The invisible Higgs bosons

Experimentalists and theorists search for Higgs bosons escaping as dark matter.

When a Higgs boson is created in the high-energy proton collisions inside the Large Hadron Collider, it is so unstable that it immediately decays into other, less massive particles. Physicists catch the leftovers in their detectors and use them to determine whether the original dish could have been a Higgs—a rare delicacy which is only produced in about one in a billion collisions.

But some precious Higgs bosons could be slipping through undetected because they are escaping as invisible particles of dark matter.

“We hope that the Higgs can be the messenger between the visible universe we know and the invisible universe we don’t know.”

Dark matter is not a part of the Standard Model, but astronomers have seen evidence of its existence, says physicist Doug Schaefer, a postdoc at the University of Chicago who works on the ATLAS experiment at the LHC. “When we look up at the sky, there are quite a few things that don’t seem to follow the physical laws that we follow here on Earth,” he says. “It looks like there should be more matter in the universe than we can see visually.”

Scientists can map the abundance of dark matter in neighboring galaxies by looking at the effects of its gravitational pull. But to find individual dark matter particles, they need a new tool.
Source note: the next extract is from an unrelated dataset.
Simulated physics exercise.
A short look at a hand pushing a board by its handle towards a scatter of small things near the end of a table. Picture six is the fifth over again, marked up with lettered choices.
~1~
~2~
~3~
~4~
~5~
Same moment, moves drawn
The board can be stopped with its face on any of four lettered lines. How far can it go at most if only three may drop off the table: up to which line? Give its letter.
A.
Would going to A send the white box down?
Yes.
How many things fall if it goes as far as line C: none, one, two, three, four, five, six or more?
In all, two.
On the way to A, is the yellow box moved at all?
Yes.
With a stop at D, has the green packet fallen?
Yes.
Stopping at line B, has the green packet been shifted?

Physicists are wondering if that tool could be the Higgs boson.

“We hope that the Higgs can be the messenger between the visible universe we know and the invisible universe we don’t know,” says Othmane Rifki, a postdoc at DESY laboratory in Germany, who is also part of the ATLAS experiment.
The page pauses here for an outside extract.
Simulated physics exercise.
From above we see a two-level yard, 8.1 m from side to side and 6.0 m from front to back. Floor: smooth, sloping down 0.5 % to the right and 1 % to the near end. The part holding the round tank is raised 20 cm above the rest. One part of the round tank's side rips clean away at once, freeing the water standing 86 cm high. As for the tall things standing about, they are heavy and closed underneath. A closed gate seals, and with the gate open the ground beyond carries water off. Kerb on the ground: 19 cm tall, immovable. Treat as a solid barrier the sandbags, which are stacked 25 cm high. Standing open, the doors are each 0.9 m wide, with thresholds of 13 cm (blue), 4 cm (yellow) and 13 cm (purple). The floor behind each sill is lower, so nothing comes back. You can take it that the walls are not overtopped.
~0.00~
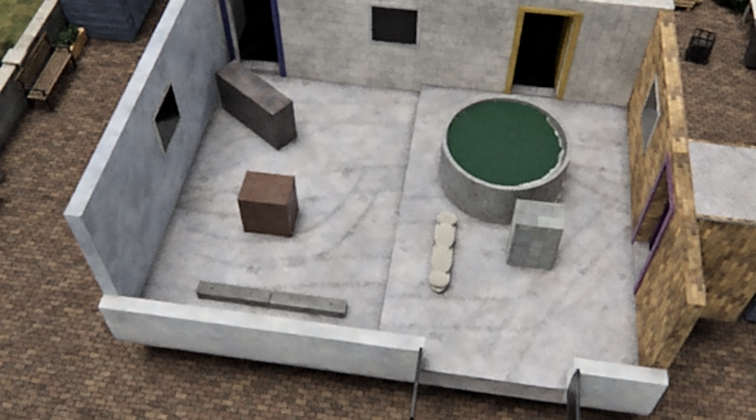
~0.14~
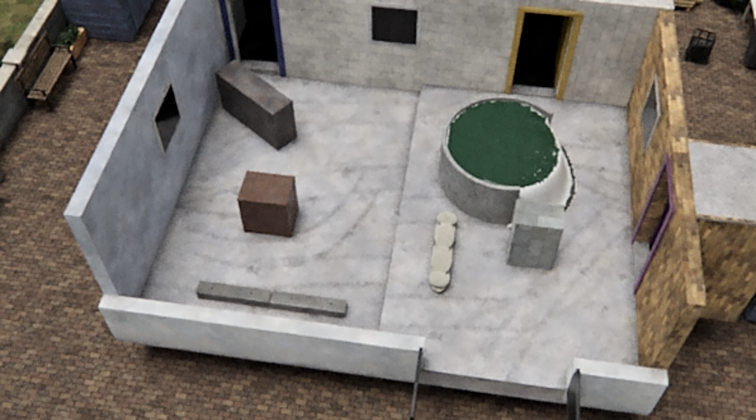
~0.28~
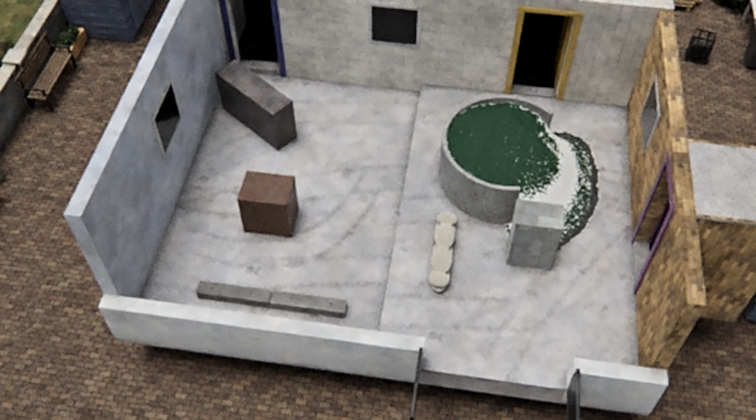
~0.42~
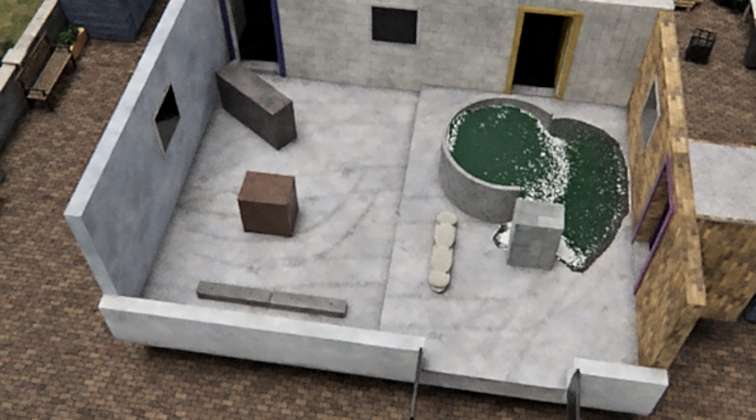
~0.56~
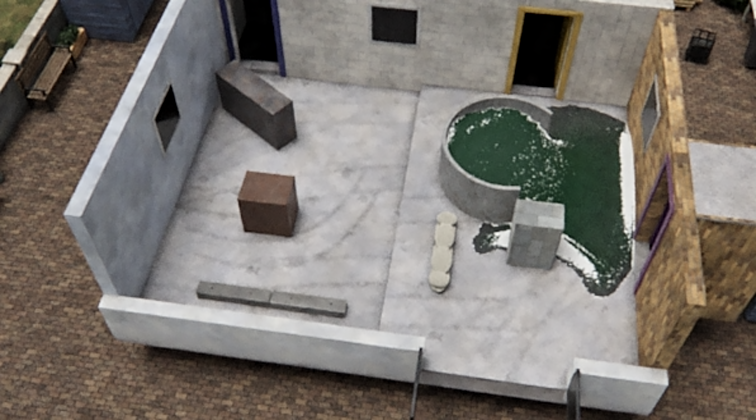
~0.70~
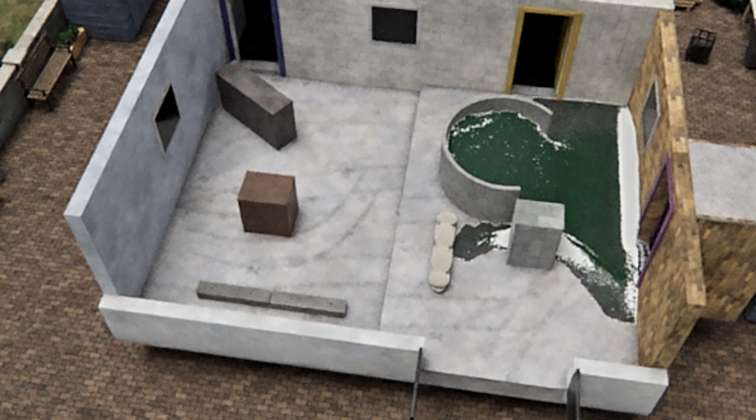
Green water pours from the round tank's open right side and spreads around a grey block.
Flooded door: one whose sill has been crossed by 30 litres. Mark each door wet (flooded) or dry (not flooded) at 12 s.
Status of blue door: Dry. Status of yellow door: Wet. Status of purple door: Wet.
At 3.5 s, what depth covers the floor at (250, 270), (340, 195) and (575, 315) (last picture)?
About 0, 0 and 12 cm.
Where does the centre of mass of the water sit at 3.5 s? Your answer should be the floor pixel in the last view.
Its balance point sits around (535, 209).
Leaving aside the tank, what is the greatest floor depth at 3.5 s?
Max around 28 cm.
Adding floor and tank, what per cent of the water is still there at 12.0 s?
64 %.
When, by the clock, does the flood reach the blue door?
Lab note: Blue at 4.5 s.
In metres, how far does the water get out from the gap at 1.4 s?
Distance: Approx. 3.8 m.
After 1.4 s water covers 20 % of the floor and is deepest (56 cm) near (623, 232); blue door not reached, yellow door 4 cm at the sill, 1 L in, purple door 39 cm at the sill, 112 L in.
After 2.2 s water covers 30 % of the floor and is deepest (49 cm) near (629, 384); blue door not reached, yellow door 9 cm at the sill, 5 L in, purple door 28 cm at the sill, 214 L in.
After 3.5 s water covers 50 % of the floor and is deepest (28 cm) near (629, 384); blue door not reached, yellow door 10 cm at the sill, 29 L in, purple door 16 cm at the sill, 253 L in.
After 7.0 s water covers 85 % of the floor and is deepest (14 cm) near (225, 103); blue door 11 cm at the sill, 4 L in, yellow door 6 cm at the sill, 60 L in, purple door 9 cm at the sill, 257 L in.
After 12.0 s water covers 90 % of the floor and is deepest (10 cm) near (360, 352); blue door 2 cm at the sill, 5 L in, yellow door 2 cm at the sill, 62 L in, purple door 6 cm at the sill, 257 L in.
It would make sense for Higgs bosons to be connected to dark matter; the Higgs gives mass to elementary particles, and one of the few things astronomers know about dark matter is that it has mass.
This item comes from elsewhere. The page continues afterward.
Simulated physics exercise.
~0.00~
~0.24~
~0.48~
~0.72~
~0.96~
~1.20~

If some Higgs bosons are decaying into dark matter, then they would escape the detectors at the LHC without being seen. But that doesn’t mean there’s no way for scientists to find them.

Just as scientists can predict how Higgs bosons decay, they also know the recipes for how Higgs bosons can be made. One of these Higgs recipes comes paired with a side dish of two quarks. If Higgs bosons are slipping off undetected, some of them should leave these unaccompanied quarks behind. 

According to theorist Jonas Lindert, a research fellow at the University of Sussex who is collaborating with ATLAS, theory alone is not accurate enough to determine how often scientists should see these two quarks materializing in the detector as jets of leftover particles. “There are many other processes in the Standard Model that look exactly the same as an invisibly decaying Higgs boson,” he says. “The uncertainties are too large.”

Instead, physicists and theorists have been turning to data-driven methodology to understand the background and reduce the uncertainties. These methods use experimental measurements of similar processes combined with theory to derive more realistic predictions.

“It’s like looking at how much money your cousin receives for his birthday to estimate how much you’ll get,” Lindert says.

The closest known relatives of the Higgs are the W and Z bosons, which are also sometimes produced using the same subatomic recipe as these Higgs bosons, leaving behind the same two quarks.

"In this sense, looking at relations between the closest relatives of the Higgs—the Z and W bosons—can help to find the invisible Higgs," Lindert says.

After scaling the predictions and scouring the data, Lindert, Rifki, Schaefer and their colleagues found that no more than 13% of Higgs bosons produced at the LHC through this mechanism could be escaping as dark matter.

This is the best estimate scientists have made for the size of the invisible Higgs sector. The next step is to collect more data and hone their techniques to narrow in on these invisible decays.

“It’s like looking at something very small,” Rifki says. “Right now, we can’t see anything other than what we already know. But that doesn’t mean there is nothing new there. It could just mean that we need a more powerful lens.”

Lindert sees this collaboration as a good example of what theorists and experimentalists can accomplish when they combine their skills and work together.

“Leave no stone unturned,” Lindert says. “We might find new physics at any time.”